Giacomo Puccini, „La Bohème“, Musiktheater im Revier Gelsenkirchen mit Ensemble, Chor, Extrachor, Kinderchor und Statisterie des MiR. Foto: Pedro Malinowski
Vieles ist ebenso durchdacht wie naheliegend: Wenn sich der Vorhang im Musiktheater im Revier hebt, richtet sich der Blick unweigerlich nach oben. Schließlich spielt ein Großteil der Handlung im Dachgeschoss einer schlicht eingerichteten Künstler-WG. In Gelsenkirchen thront diese Kulisse auf einem zentral positionierten Kubus auf der großen Drehbühne. Im weiteren Verlauf entpuppt sich dieser als das beliebte Stammcafé der Bohème. Dadurch entsteht ein vielseitig einsetzbares Bühnenbild, das durch die Drehbewegungen der Bühne (Britta Tönne) unterschiedliche Funktionen übernimmt und kontinuierlich im Fokus der Inszenierung von Sandra Wissmann bleibt. Ein Hauch von Schnee dazu – und die winterliche Kulisse für das ultimative Künstlerdrama ist geschaffen.
Unterstützt wird das Konzept durch das hervorragende Ensemble der ausschließlich hauseigenen Kräfte. Die Darsteller verkörpern ihre Figuren mit spürbarer Authentizität und Nähe zum Publikum. Gerade das verdichtete Finale berührt zutiefst, denn das Klischee des darbenden Künstlers ist bei genauerer Betrachtung längst nicht so weit von der Realität entfernt, wie es scheinen mag. Obwohl man das Ende der Oper kennt, entfaltet Mimis Tod dennoch eine geradezu erschütternde Wirkung. Die realitätsnahe Gestaltung des Dramas hinterlässt durchgehend einen starken Eindruck.

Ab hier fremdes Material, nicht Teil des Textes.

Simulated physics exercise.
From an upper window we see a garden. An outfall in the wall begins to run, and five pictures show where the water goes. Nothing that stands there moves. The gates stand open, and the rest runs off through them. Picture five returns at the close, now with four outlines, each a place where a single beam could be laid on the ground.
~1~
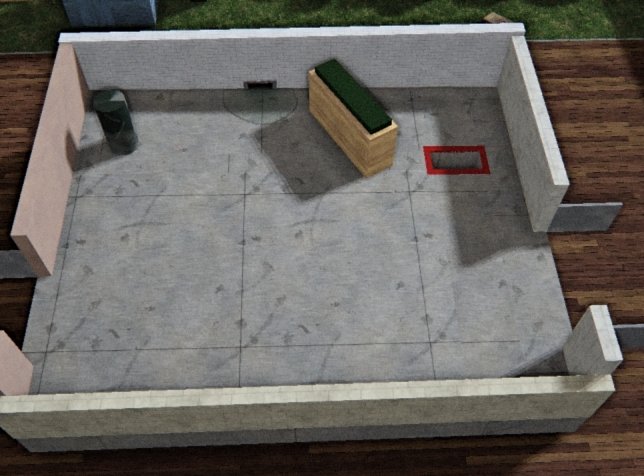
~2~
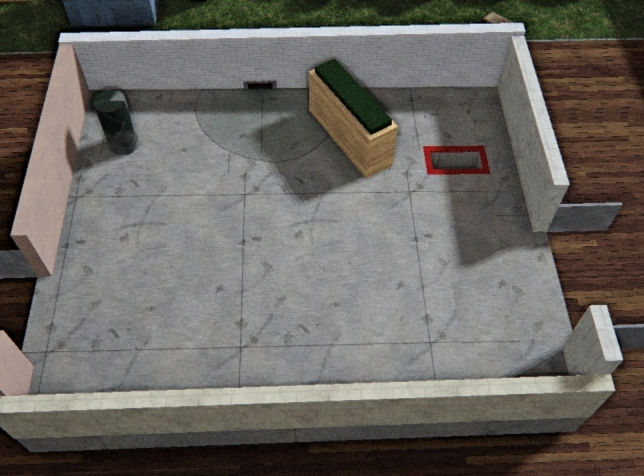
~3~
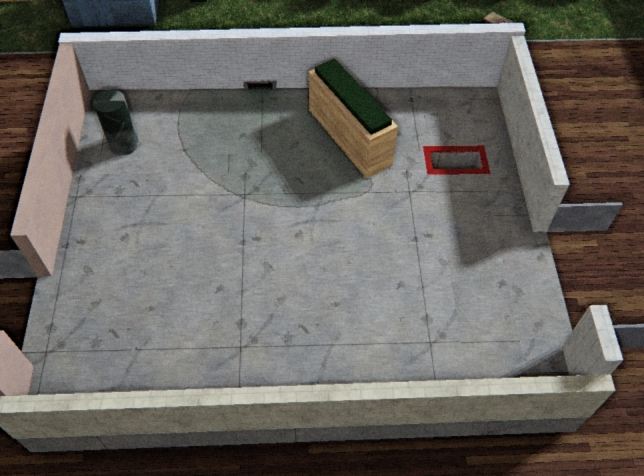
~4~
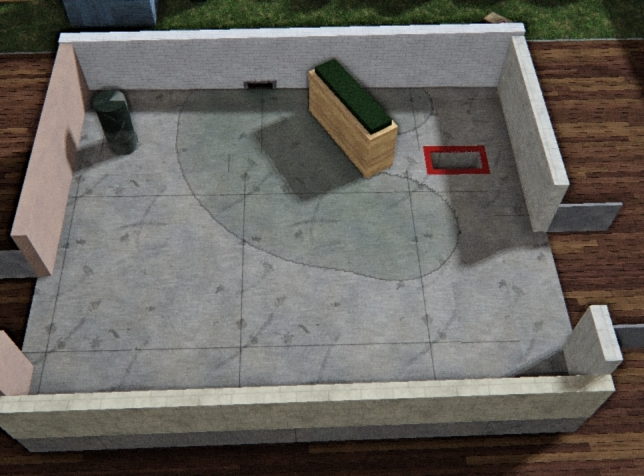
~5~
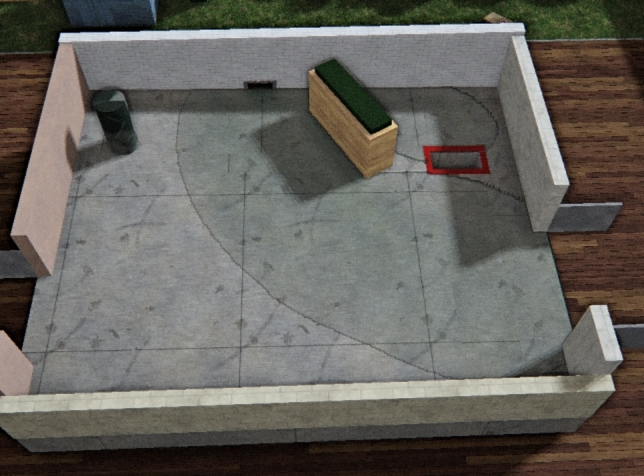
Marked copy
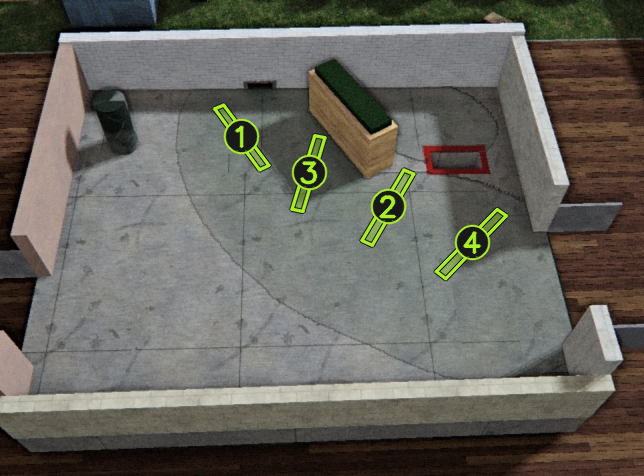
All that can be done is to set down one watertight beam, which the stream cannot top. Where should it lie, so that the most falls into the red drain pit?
Take 4.
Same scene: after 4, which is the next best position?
That would be 2.
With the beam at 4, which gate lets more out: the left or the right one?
More leaves on the right.
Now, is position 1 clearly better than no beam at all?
No, it changes little.
On the marked copy, 1 from (219, 106) to (264, 167); 2 from (367, 242) to (408, 172); 3 from (297, 210) to (319, 136); 4 from (441, 275) to (501, 212).
With 1, about 4 % of the stream goes into the red drain pit, about 95 % out by the gates.
With 2, about 13 % of the stream goes into the red drain pit, about 87 % out by the gates.
With 3, about 5 % of the stream goes into the red drain pit, about 95 % out by the gates.
With 4, about 24 % of the stream goes into the red drain pit, about 76 % out by the gates.
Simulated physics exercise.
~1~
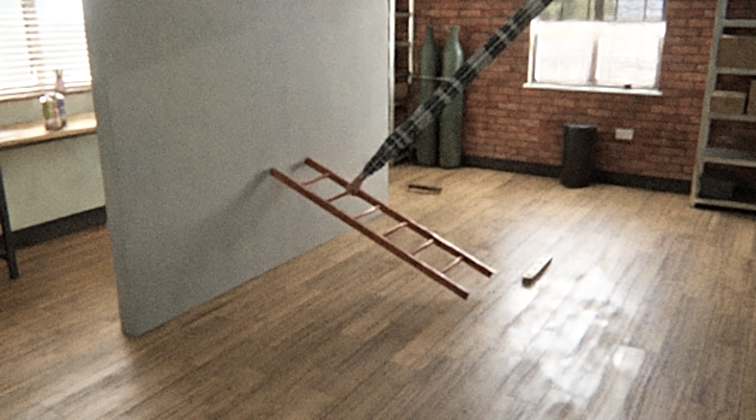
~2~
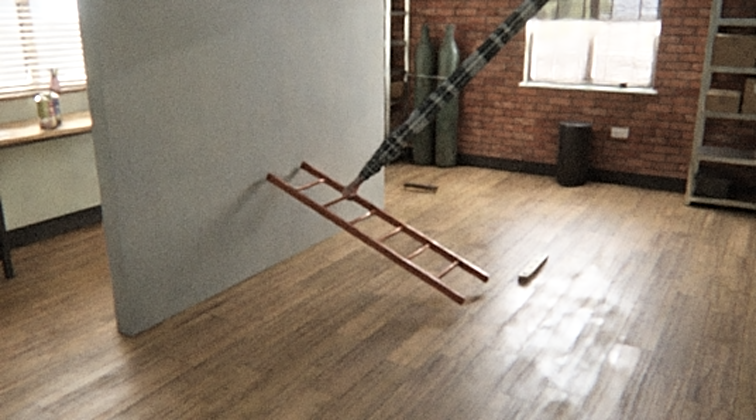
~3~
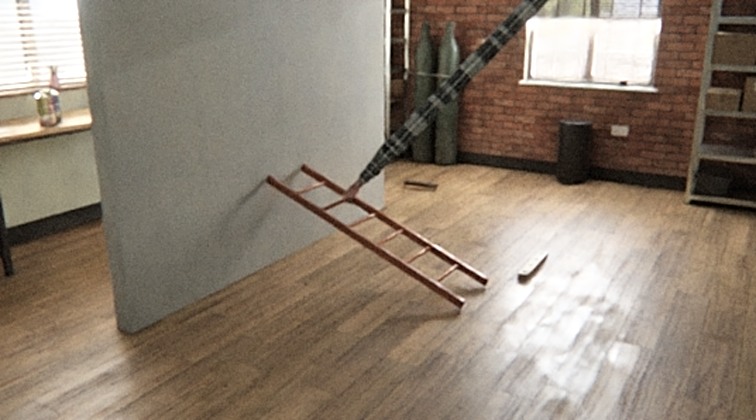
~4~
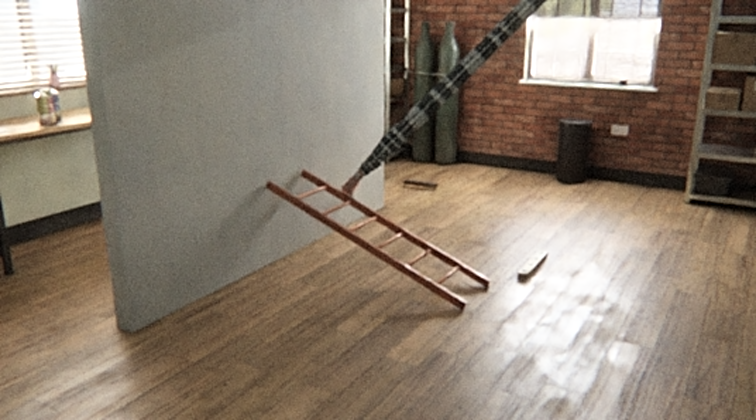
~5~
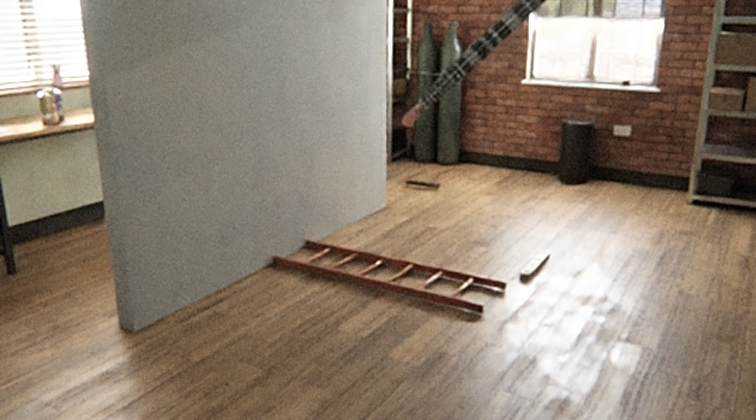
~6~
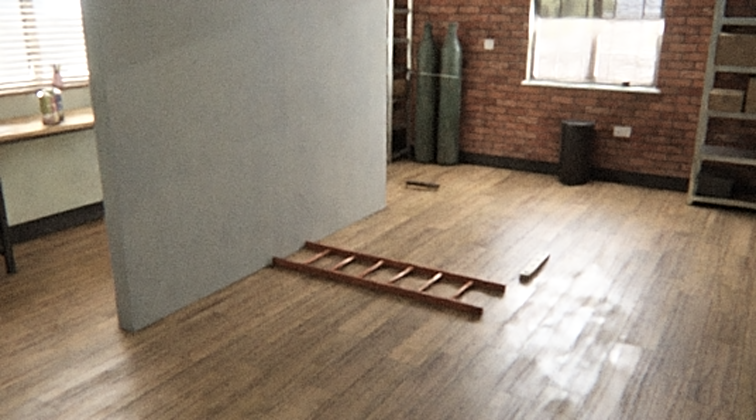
A reddish-brown ladder leaning on a grey panel slides down flat after a hand releases it.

Sängerisch und musikalisch überzeugt der Abend auf ganzer Linie. Besonders herausragend ist Benedict Nelson als Marcello: Mit sonorem, kraftvollem, aber nie überreiztem Bariton liefert er eine Musterinterpretation der Rolle. Auch Yancheng Chen als Schaunard beeindruckt mit kultiviertem Gesang und engagiertem Spiel – ein echter Gewinn für das Ensemble. Khanyiso Gwenxane als leidenschaftlicher Rodolfo und Heejin Kim als Mimi bilden ein ideales Paar, auch wenn Kim anfangs ein wenig Zeit braucht, um ihre Stimme vollständig zur Entfaltung zu bringen. Margot Genet interpretiert die Musetta mit einer gelungenen Mischung aus morbider Koketterie und laszivem Glanz. Ebenso überzeugend besetzt sind Philipp Kranjc als Colline, Urban Malmberg in der Doppelrolle Benoit/Alcindoro sowie Jin-Chul Jung als Parpignol. Chor, Extrachor und Kinderchor des MiR sorgen für lebendige und eindrucksvolle Massenszenen – auch wenn hier und da noch kleinere Abstimmungen nötig sind.
Nicht zu vergessen die Neue Philharmonie Westfalen unter der Leitung von Giuliano Betta: Er lotet sämtliche Möglichkeiten des Orchesters aus und treibt es bis an die Grenzen. Über weite Strecken gelingt das brillant – mit vielen Momenten voller Glut, Leidenschaft und musikalischer Exzellenz. Nur gelegentlich schrammt das Klangbild an der Grenze zur Übersteuerung. Doch gerade noch rechtzeitig gelingt es, die Balance zu wahren. Ein musikalisch und szenisch starker Opernabend.